Jena 7. März 84.
Lieber Freund!
Für das deliciöse Caviar-Praesent, mit dem Du uns erfreut hast, sage ich Dir, zugleich im Namen meiner Frau, den herzlichsten Dank. Zugleich giebt es mir Veranlassung, Dir Einiges über den verflossenen, für uns sehr wichtigen Winter mitzutheilen, in der Hoffnung, daß Du das Interesse am alten Jena nicht ganz verloren hast.
Das neue zoologische Institut, dessen Zustandekommen ich wesentlich mit Deiner Unterstützung verdanke, hat sein erstes Semester glücklich überstanden und sich dabei in allen Beziehungen trefflich bewährt. ||
Dasselbe gilt auch von unserem Häuschen, in welchem wir uns sehr behaglich eingerichtet haben; dem kommenden Sommer, dem ersten im eigenen Garten, sehen wir mit sehr grünen Hoffnungen entgegen. Für mich ist das kommende Semester zugleich das erste nach Abschluß meines halben Jahrhunderts.

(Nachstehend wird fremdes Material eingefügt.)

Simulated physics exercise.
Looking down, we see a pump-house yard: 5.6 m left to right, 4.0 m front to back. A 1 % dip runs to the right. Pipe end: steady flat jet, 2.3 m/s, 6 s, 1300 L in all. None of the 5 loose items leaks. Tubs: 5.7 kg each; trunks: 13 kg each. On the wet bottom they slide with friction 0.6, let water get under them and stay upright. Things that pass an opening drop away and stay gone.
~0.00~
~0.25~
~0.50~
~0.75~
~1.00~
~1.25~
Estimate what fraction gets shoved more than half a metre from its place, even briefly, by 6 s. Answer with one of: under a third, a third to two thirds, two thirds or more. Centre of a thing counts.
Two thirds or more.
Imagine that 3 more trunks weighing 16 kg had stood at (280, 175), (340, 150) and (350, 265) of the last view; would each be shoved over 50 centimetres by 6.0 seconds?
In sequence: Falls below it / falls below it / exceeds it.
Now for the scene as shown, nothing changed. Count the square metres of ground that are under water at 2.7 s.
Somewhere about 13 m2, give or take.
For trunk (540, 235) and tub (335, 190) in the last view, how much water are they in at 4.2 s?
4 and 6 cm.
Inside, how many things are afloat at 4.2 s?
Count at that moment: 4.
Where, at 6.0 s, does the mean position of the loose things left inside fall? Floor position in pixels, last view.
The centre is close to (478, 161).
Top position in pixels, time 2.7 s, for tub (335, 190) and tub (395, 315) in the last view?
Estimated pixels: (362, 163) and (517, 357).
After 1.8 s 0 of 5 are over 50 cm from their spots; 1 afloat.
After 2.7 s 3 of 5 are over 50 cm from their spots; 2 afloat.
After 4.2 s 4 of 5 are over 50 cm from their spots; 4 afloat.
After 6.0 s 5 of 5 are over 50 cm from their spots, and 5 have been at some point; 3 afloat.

Wenn ich auch im Ganzen nicht klagen kann, merke ich doch die vollendeten 50 Jahre deutlich an der Abnahme der Beweglichkeit und Productivität. Meine Arbeit beschränkt sich noch für lange Zeit auf die Challenger-Radiolarien, eine sehr harmlose und stellenweis recht langweilige Tretmühle, bei der nicht viel Allgemeines heraus kömmt. ||
Bei unserem Referir-Abend, der recht angenehm weiter geht, wird Deiner oft freundschaftlichst gedacht. Besonders war dies der Fall bei Gelegenheit der lebhaften Besprechungen von Naegelis großem Werk. Seine physikalischen Theorien (die doch auch nur „Natur-Philosophie“ sind!) halten wir für werthlos; die anderen Capitel aber enthalten sehr viel Gutes und Brauchbares.

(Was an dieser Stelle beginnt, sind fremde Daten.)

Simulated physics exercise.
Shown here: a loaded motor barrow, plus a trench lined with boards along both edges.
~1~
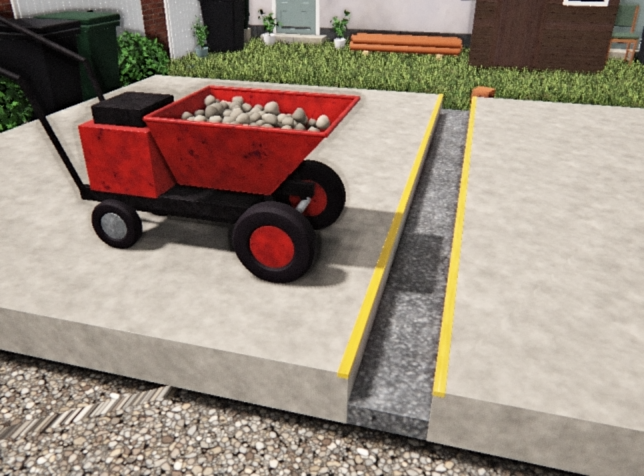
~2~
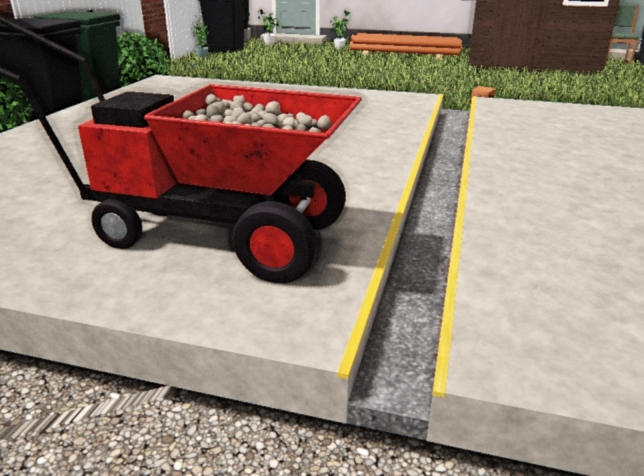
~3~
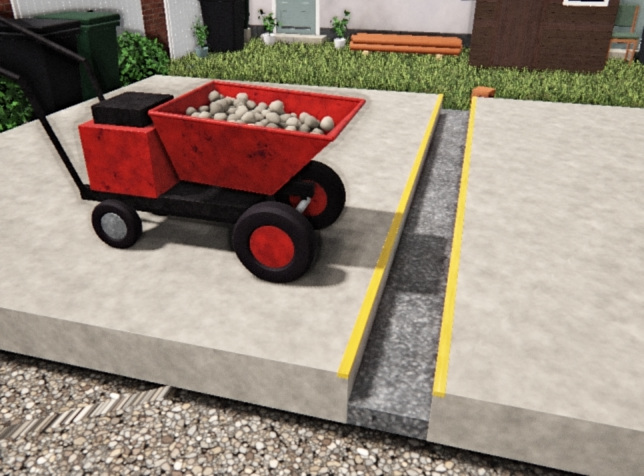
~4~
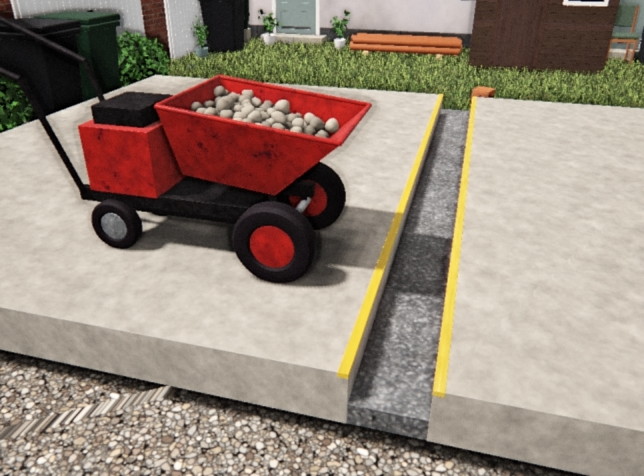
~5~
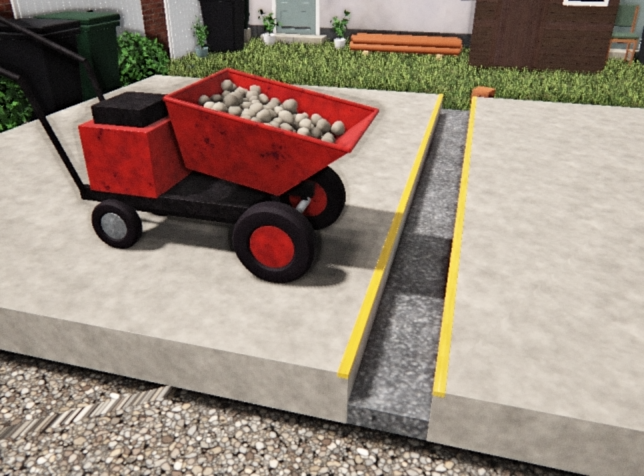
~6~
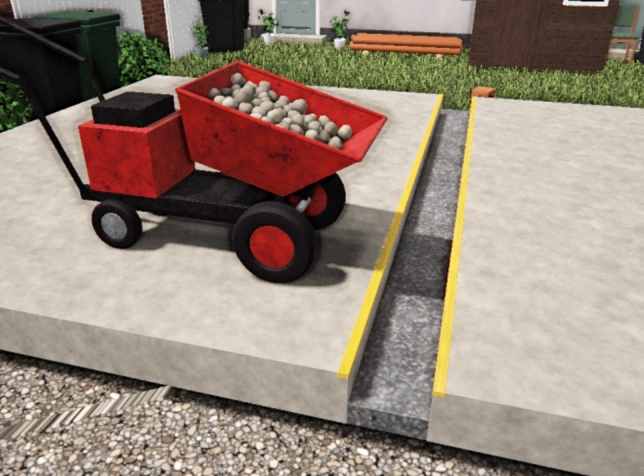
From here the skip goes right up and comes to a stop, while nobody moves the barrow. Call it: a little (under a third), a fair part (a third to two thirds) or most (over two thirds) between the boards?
A fair part.
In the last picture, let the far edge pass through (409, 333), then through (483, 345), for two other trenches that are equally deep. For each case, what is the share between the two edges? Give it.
Estimated share: Try 1 approx. 10 in a hundred, try 2 approx. 80 in a hundred.
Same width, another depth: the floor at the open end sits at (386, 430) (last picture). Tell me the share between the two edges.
Some 80 per cent.
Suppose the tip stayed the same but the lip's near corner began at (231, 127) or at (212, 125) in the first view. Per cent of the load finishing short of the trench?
I'd put it at around 30 percent the first time and 40 percent the second.
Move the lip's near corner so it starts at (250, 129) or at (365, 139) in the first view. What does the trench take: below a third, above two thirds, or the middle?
Spot one gives between a third and two thirds, spot two gives under a third.
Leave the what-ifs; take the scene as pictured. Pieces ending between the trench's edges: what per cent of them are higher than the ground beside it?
Around 5 in a hundred.
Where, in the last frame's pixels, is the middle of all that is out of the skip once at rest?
About (431, 280).
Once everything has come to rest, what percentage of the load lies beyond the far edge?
Close to 20 in a hundred.
Just after the last frame, skip tipped steeply; every one in the skip.
A moment on, skip tipped right over; roughly two thirds in the skip; roughly a third in or heaped over the trench; about a tenth beyond it.
Further on, skip tipped right over; roughly a quarter in the skip; roughly half in or heaped over the trench; roughly a quarter beyond it.
When it is over, skip tipped right over; roughly a quarter in the skip; roughly two thirds in or heaped over the trench; roughly a quarter beyond it.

– Der Abgang Halliers, der mit der geschiedenen Frau Döbereiner ein Copulatorium in Berka (für 36,000 Mk!) eingerichtet hat, hat allgemeine Befriedigung erregt; in seiner groben Resignations-Anzeige an den Senat bekommst auch Du einige Fußtritte! ||
Detmer (dem die Regierung plötzlich seine armselige Renumeration ansieht!) ist sehr unzufrieden, seine Frau noch mehr; der arme Kerl thut uns recht leid, es ist ihm aber kaum zu helfen!
– An Stahl und Sohnke haben wir sehr angenehme und gute Collegen.
– Der alte Seebeck hält sich immer noch so ziemlich; seine Frau hat die Star-Operation glücklich überstanden. – Die beiden O. L. G. Präsidenten Egloffstein und Bretschneider sind kürzlich sehr rasch hintereinander gestorben. –
Mit Freude haben wir gehört, daß Deine liebe Frau wieder ganz gesund ist. Grüße sie, sowie Richard Hertwig und die anderen befreundeten Collegen bestens. Hoffentlich sehen wir Euch im Sommer einmal hier!